審査員を務めたのはベルギーの映画監督ジャン=ピエール・ダルデンヌ(審査委員長)以下、総勢5名で、シネフォンダシヨン部門の審査も同じく担当。

☆カメラドール(新人監督賞):ベン・サイトリン監督『ビースツ・オブ・ザ・サウザン・ワイルド』(アメリカ)

 オフィシャル部門、併行部門の垣根を越えて、監督処女作を対象とする“カメラドール”は、ニューヨーク生まれの29歳の新鋭監督ベン・サイトリン監督が獲得した。受賞作の『ビースツ・オブ・ザ・サウザン・ワイルド』は、バスタブと呼ばれる、ルイジアナ州南部の湿地帯に浮かぶ三角州を舞台に、病いに冒された父親と暮らす貧しい6歳の少女ハッシュパピーがハリケーンの到来から大切なものを守ろうとする姿をイマジネーション豊かに描いた神話風の物語で、“ある視点”部門の上映作品(今年のサンダンス映画祭の審査員グランプリ受賞作でもある)。審査員を務めたのはブラジル出身で、シネマノーヴォの旗手となった映画監督カルロス・ディエギス(審査委員長)以下の総勢6名。
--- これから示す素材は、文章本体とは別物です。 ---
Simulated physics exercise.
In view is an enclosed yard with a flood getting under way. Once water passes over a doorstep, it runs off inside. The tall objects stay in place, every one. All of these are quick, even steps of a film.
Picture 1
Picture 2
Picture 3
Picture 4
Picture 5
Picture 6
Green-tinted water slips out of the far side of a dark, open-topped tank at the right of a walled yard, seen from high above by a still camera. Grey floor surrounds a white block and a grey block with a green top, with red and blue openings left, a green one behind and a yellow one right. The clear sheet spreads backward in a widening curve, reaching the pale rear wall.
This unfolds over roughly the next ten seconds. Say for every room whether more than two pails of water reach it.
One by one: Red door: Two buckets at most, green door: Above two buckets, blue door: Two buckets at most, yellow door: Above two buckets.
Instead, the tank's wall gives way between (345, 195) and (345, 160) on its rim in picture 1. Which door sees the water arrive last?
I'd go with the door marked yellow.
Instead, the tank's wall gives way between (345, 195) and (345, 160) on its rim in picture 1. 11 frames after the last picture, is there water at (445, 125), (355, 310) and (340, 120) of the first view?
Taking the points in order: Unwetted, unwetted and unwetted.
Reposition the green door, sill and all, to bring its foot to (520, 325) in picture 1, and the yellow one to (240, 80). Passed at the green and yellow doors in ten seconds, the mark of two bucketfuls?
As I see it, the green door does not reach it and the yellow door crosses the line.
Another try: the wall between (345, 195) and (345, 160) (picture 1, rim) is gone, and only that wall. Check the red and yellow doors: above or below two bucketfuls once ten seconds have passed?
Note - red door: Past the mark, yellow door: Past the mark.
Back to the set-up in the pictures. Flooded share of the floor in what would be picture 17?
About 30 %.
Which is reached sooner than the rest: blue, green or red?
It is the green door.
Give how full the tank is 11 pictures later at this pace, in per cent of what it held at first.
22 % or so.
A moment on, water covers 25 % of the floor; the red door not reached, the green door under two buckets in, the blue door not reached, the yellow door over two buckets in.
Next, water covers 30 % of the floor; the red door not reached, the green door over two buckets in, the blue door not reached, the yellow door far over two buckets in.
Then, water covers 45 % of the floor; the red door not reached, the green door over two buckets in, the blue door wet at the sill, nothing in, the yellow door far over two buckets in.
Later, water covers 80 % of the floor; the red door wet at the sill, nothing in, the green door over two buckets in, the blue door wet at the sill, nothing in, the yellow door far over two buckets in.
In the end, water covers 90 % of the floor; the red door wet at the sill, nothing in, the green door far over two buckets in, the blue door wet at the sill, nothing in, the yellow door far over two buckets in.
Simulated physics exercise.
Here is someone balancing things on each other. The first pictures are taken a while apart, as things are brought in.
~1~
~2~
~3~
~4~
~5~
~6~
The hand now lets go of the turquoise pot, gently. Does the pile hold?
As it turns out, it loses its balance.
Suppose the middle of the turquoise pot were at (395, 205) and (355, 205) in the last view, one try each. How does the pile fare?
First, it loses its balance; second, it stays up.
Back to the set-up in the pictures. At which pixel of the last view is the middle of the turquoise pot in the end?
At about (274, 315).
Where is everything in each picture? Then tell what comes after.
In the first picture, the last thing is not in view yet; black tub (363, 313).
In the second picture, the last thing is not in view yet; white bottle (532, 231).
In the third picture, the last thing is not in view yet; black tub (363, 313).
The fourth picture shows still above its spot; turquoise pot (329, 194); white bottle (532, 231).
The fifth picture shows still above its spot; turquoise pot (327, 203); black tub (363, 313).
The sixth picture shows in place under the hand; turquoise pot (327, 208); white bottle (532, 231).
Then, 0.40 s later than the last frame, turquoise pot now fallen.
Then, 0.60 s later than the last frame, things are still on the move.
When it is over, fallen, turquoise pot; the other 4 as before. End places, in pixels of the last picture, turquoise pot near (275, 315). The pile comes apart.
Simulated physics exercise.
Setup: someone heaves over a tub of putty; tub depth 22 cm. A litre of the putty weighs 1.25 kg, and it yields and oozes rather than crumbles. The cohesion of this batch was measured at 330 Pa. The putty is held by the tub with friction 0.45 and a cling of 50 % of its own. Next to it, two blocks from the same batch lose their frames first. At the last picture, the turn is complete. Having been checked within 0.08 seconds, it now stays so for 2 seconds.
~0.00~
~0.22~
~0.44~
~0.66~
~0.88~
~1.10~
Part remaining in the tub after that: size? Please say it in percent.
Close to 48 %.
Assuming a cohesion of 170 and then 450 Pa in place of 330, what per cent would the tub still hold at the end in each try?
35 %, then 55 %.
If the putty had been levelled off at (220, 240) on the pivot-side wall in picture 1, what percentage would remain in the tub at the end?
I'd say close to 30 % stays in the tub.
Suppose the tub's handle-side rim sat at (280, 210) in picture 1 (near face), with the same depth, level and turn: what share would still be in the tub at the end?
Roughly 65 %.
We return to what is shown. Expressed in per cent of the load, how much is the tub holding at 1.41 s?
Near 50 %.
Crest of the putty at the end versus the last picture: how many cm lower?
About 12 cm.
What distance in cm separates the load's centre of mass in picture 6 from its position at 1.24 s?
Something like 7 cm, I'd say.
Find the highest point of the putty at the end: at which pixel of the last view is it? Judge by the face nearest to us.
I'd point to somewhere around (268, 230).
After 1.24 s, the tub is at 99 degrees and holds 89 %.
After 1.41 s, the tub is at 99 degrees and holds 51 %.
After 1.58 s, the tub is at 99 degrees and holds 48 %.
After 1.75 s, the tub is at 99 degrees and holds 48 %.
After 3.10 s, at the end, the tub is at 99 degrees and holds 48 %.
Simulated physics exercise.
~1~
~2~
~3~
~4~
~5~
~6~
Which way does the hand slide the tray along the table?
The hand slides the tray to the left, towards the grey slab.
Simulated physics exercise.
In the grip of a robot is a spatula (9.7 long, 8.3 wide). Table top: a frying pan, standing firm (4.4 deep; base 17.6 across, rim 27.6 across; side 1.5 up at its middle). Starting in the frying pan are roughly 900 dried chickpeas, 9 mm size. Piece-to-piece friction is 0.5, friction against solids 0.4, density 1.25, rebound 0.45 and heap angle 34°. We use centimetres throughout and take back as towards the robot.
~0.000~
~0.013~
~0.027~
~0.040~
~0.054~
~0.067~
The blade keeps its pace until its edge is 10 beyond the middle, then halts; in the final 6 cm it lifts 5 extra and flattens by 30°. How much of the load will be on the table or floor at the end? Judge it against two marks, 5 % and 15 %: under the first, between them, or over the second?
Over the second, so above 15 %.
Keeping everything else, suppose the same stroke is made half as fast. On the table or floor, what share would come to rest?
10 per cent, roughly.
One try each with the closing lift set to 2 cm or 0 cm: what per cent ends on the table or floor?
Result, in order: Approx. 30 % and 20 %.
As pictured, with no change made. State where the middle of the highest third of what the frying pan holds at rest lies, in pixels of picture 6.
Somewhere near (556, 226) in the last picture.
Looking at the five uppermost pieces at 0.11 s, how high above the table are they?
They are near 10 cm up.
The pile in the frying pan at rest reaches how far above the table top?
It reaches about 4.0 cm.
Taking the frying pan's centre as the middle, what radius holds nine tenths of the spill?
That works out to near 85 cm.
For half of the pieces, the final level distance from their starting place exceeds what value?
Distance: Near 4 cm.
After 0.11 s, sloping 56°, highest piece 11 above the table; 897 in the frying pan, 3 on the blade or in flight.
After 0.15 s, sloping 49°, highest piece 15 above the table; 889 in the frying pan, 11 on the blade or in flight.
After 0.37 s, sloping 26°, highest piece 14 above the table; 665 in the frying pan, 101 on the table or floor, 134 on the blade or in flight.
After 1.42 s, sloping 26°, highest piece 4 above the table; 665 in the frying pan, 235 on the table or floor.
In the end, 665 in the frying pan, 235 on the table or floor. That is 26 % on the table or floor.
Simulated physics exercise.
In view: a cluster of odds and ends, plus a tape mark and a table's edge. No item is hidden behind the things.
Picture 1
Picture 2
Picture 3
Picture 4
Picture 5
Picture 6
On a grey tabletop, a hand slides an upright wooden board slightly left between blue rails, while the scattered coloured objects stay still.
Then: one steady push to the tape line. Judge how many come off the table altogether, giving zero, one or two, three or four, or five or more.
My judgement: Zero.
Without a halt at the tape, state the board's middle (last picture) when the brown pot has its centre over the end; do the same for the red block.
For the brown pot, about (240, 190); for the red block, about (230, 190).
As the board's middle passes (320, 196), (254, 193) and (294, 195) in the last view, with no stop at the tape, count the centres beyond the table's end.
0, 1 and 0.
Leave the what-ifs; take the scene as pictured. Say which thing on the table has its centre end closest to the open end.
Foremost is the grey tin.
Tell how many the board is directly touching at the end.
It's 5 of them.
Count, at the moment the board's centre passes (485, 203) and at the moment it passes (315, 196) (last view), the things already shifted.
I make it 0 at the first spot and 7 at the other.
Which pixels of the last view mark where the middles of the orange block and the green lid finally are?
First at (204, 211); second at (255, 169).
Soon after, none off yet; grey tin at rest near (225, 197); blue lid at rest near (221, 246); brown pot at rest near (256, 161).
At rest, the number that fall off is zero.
 また、高等技術院(CST)が技術者を対象にして選出する“ヴァルカン賞”は、『ザ・ハント』のシャルロッテ・ブルウス・クリステンセン(撮影)が受賞した。この他にも映画学校の学生作品を対象とするシネフォンダシオン部門では1位〜3位までの賞が決められたほか、全キリスト教協会が選ぶエキュメニック賞なども選出された。また、併行部門の“批評家週間”(初長編作品もしくは監督第2作目が対象)と“監督週間”でも、それぞれ各賞を与えている。